Millennium Post

Forget his report card... hand him a paint brush

What are your fondest memories from your childhood? While memories may vary, from playing with friends or being pampered by parents, a walk with grandparents or a certain holiday with cousins – some things are part of every young life, such as an Enid Blyton book (or a Harry Potter for the next generation) or children’s fiction in one’s mothertongue. Summer and winter holidays or a rainy day leave in school would be incomplete without cuddling up with the book of one’s choice.

Not for everyone, though. Children with learning disability are largely bereft of the joys of reading for fun, because of their inability to read most letters of the alphabet. Learning what? Well, that problem that the young protagonist with amazing artistic skills used to suffer from in the Aamir Khan starrer
Taare Zameen Par

In 1936, Edward William Dolch, compiled a list of 220 ‘sight words’  or words that can be learned visually, as opposed to words that are learnt phonetically, and that children with learning disability could easily read. There were no nouns in the list. Nouns were made into a separate list of 96 words. Now, more than 76 years later, a company called Grey Worldwide is working to use these words to create a library of books for children with learning disability. Titled ‘The Dolch Project’, the as-of-now primarily online movement is being managed by Bodhisatwa Dasgupta and Dushyant Chopra, both employees at Grey Worldwide. ‘It all started with a mail that was forwarded to me by a friend. The writer of the mail had enquired whether something can be done to help children with learning disability. We started thinking of options and then came up with the idea to invite writers to write stories and poems for children with learning disability using words from the Dolch list,’ explains Dasgupta.

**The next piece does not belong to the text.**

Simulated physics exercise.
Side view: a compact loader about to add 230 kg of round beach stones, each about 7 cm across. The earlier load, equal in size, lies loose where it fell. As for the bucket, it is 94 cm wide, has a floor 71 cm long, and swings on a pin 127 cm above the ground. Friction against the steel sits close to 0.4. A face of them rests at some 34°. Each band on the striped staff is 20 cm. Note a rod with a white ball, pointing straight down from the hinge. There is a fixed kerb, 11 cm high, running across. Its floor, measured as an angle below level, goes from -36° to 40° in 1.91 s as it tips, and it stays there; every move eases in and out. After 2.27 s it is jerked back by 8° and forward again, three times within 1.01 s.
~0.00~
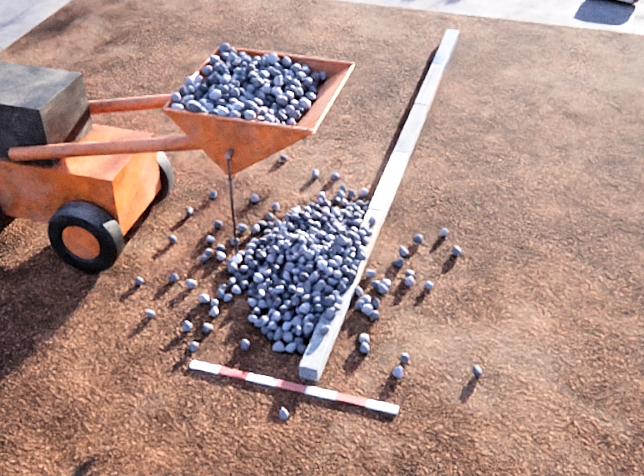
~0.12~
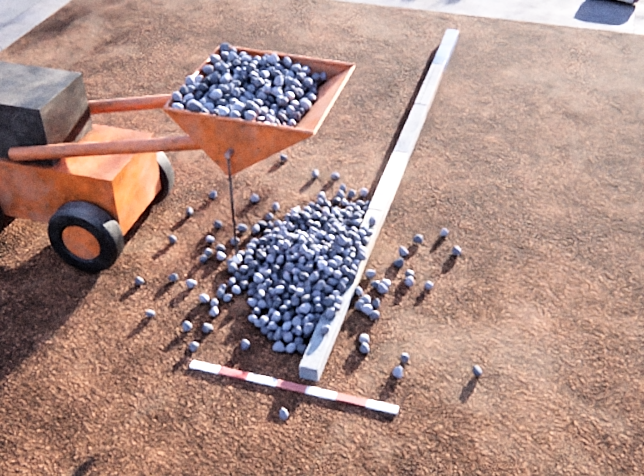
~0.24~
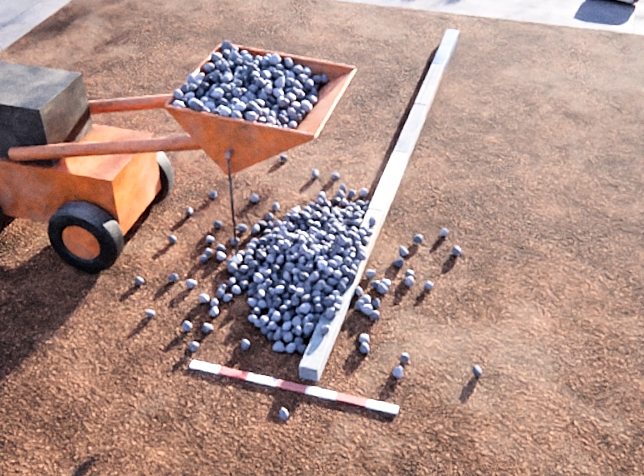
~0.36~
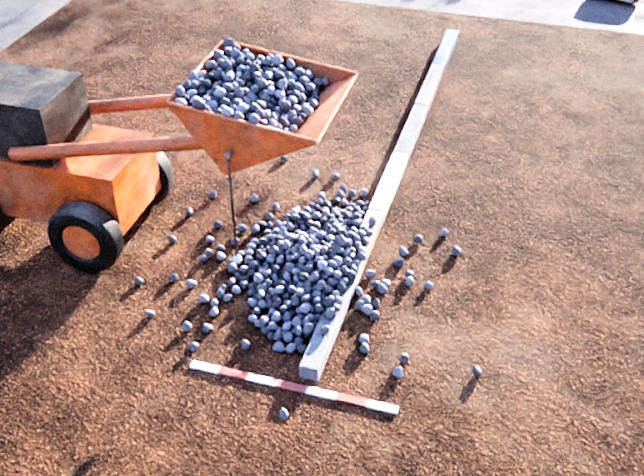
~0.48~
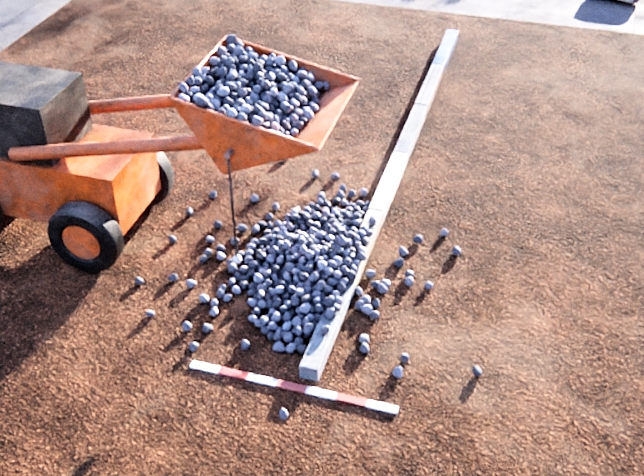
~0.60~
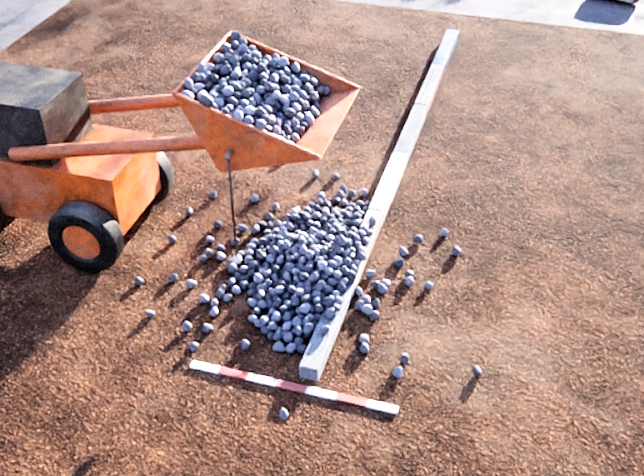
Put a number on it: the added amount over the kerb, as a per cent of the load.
86 percent, roughly.
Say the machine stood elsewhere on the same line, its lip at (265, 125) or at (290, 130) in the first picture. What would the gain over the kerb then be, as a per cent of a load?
The first would add some 30 per cent and the second some 60 per cent.
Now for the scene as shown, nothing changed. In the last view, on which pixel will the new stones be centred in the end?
The middle lies near (402, 280) in the last picture.
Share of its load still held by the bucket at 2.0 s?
Held: Around 10 % of the load.
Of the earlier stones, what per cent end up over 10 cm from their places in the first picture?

In a little more than weeks since the project was announced, Grey Worldwide has already received obout 60 short stories and poems. ‘We encourage writers to used words that are on the Dolch list, but they are also allowed to use a few words that are not on the list but are commonly used today. The Dolch list is old. Since then many words have been added to the daily vocabulary and children with learning disability too recognise some of them,’ says Dasgupta.

Like 14-year-old Vinayak, who recently learnt to read words, ‘but he could play his favourite songs on the ipod for a long time. So there was some way he knew how to access the songs. May be there was some way he could recognise words like menu and play. I also feel some regional and local words should be used as children from a certain locality and region know those words,’ explains B Narayanswamy, Vinayak’s father, whose mail to a friend had given birth to the idea of ‘The Dolch Project’.

Vinayak’s mother, Geeta, is one of those who has contributed to the project.

While at present stories and poems sent for the project are put up on the community page on Facebook, Bodhisatta and Dushyant plan to publish it soon. ‘Talks are on with publishers, but we are yet to finalise in what form to bring out the collection, whether to make it into a normal book, a graphic novel or a comics,’ says Bodhisatwa. Bodhisata says schools and counsellers have also written to them wanting to be a part of the project.

But while putting together a collection of stories for children with learning disability is definitely a positive step forward, there are more pressing needs that require to be addressed here, the primary one being awareness building. ‘Before
Taare Zameen Par
there was zero awareness about learning disability. Now there is some awareness,’ says Narayanswamy.

The plight of these children are often worsened because parents and teachers are unaware of their problem and when they fail to recognise words or write correctly, elders punish them for being lazy or stupid.  Rajiv Nandy, a counseller who has twenty years of experience of working with such children says, ‘There should be mandatory screening at all schools at age six to identify any child with learning disability. B.ED education should include learning disability so that all trained teachers have at least a primary knowledge of how to help such children.’ Nandy has conducted workshops and set up resource centres for children with learning disability at schools such as Delhi Public School, Amity and JP Public School and supports inclusive education for children with learning disability. ‘Children with learning disability have almost average, average or above average intelligence. So there is no reason for them to go to a special school. Teachers at normal schools can be trained to teach them in a way that they understand and their peer group can be counselled so that they help these children. In fact, I have had students, children with learning disability, who have gone on to successfully complete their college or professional education, be it in commerce or some field like animation. Many of them are uncommonly creative.’

So parents relax, teachers don’t shirk that bit of extra effort and help that child who gets confused between his ‘B’ and ‘D’ make you proud of his achievements someday.

Hopefully by then, many newer words would have been added to the Dolch list and there would be books enough to fill libraries for them.